One that's worked for Microsoft many times before (docx, for example). Its their favorite loophole.
Embrace.
Extend.
~~Extinguish~~. Extract rent now that everyone lives in / depends on your proprietary ecosystem.
I'd say they can't keep getting away with it!, but history shows they clearly can.
Literally monopolist strategy 101.
This was all people were talking about when they bought GitHub. We've past the "Extend" stage now.
It's also blocked in VSCodium whose developers are not making money off it.
So that's not a nice thing.
At least VSCodium cares about software licenses, (see it works both ways)
That Cursor (an AI focused) fork doesn’t shouldn’t be very shocking.
Microsoft
C/C++ extension
VS Code
so sad 🎤 🎻😢
Oh, Microsoft is pulling the rug under your feet?

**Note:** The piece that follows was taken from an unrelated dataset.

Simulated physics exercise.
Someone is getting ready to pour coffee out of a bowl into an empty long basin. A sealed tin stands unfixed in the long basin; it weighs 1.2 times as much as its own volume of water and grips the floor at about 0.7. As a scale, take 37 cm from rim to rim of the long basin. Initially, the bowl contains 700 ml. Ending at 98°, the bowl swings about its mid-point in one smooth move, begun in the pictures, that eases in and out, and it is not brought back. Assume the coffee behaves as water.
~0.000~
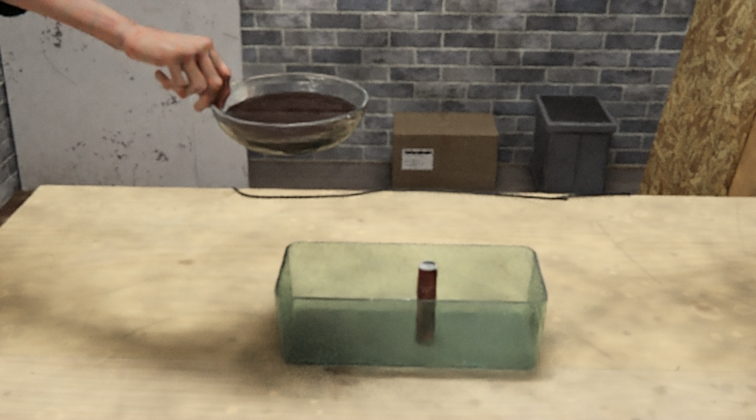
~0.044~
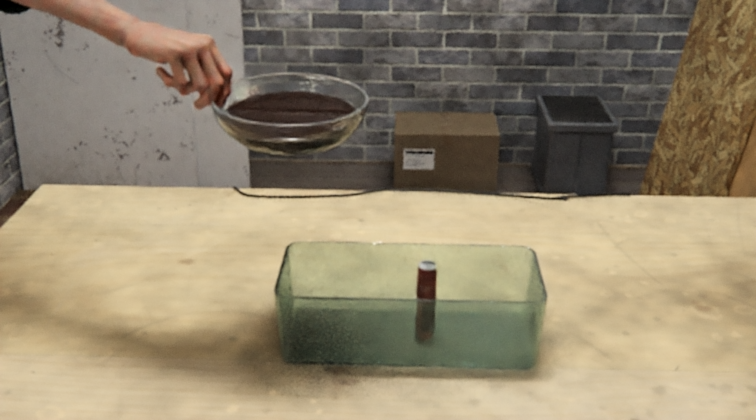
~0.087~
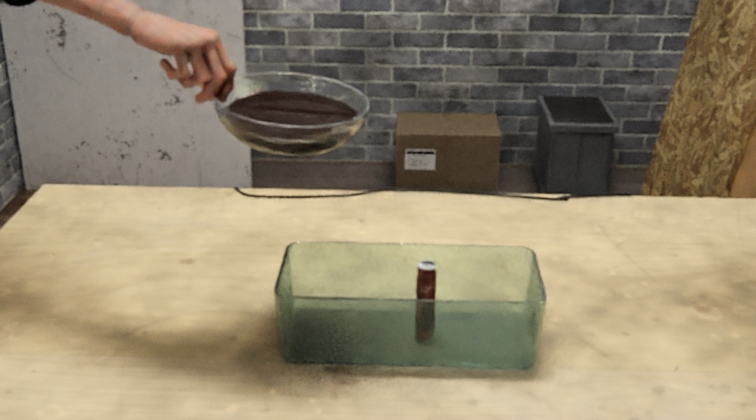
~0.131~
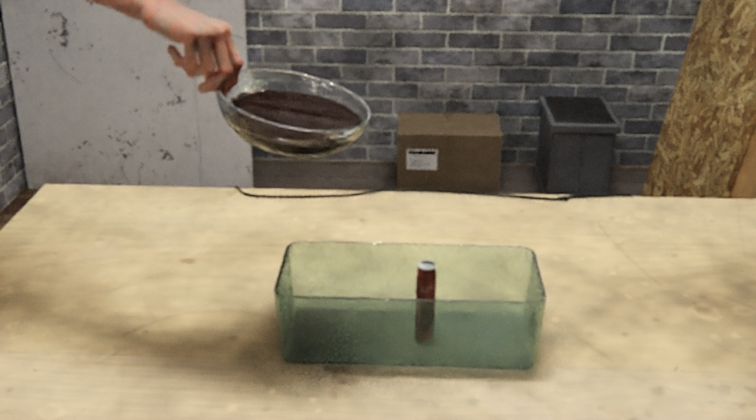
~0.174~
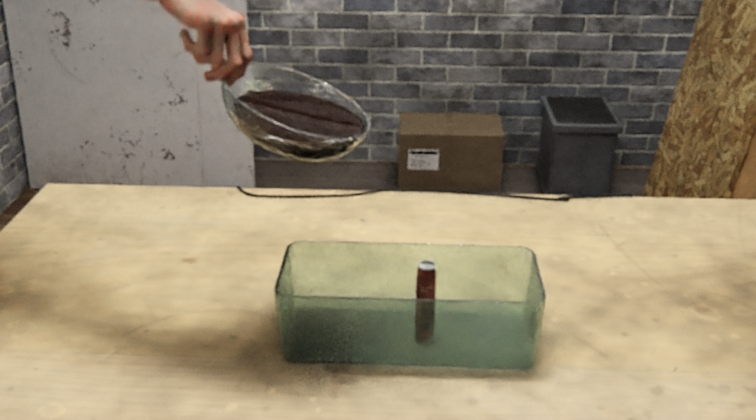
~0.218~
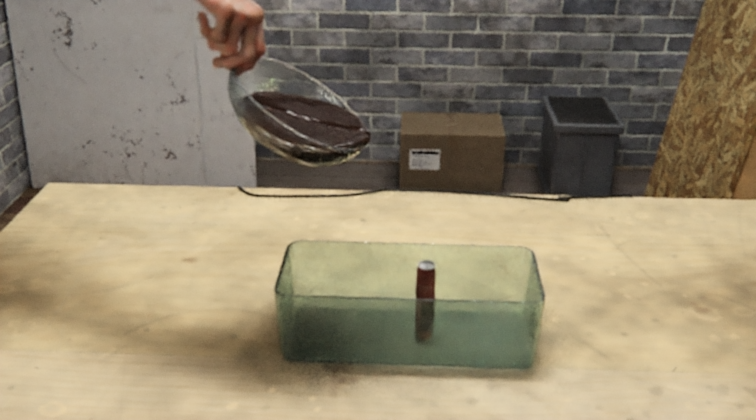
A glass bowl of dark liquid, held by a hand, tilts rightward above a long basin.
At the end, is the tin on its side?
Watch, it's going to be unseated.
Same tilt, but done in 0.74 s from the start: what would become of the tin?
In that case the tin stays vertical.
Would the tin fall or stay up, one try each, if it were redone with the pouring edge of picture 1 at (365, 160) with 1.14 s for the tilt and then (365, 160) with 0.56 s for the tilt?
Run one: It does not tip. Run two: It tumbles.
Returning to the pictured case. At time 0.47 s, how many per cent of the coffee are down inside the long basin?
Around 24 percent.
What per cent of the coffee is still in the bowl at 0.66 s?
Around 0 percent of it.
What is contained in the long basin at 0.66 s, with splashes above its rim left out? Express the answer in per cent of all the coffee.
About 96 per cent.
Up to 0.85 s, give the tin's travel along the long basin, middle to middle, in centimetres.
Its middle sits about 8 cm from the start.
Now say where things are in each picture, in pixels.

That's fuckin' news right there!
More and more engineers wok with cursor.
Here we go!!! I was expecting the enshitification of this thing for past couple of years
It was explicitly said to not use this outside of VSCode, so, I'm not sure where the surprise comes from.
Good example why you don't want to use and rely on proprietary software (the extension is not 100% open source as I understand), if there are free (as in source code and license) alternatives.
A professor once told me “don’t trust ‘free software’ from a megacorp”, most important thing I learned in college.
If someone is looking for an alternative, use the clangd extension. It’s much better compared to the Microsoft one. LLDB extension is good for debugging. Also works with gdb.
The only things I am lacking now is the one for remote, python.
I am trying to figure out how to get zephyr, platformio, and nrfconnect to work with clangd.
Platformio screams every second because Microsoft's tooling is a dependency.
Zephyr and nrfconnect work for many things, but things like including drivers from zephyr/drivers doesn't autofill which is annoying if you are searching for a driver that might exist in nrfconnect or might not because there are some differences. It also doesn't autofill macros and device tree defines.
If anyone has a good guide on how to set up clangd for zephyr, I would appreciate it!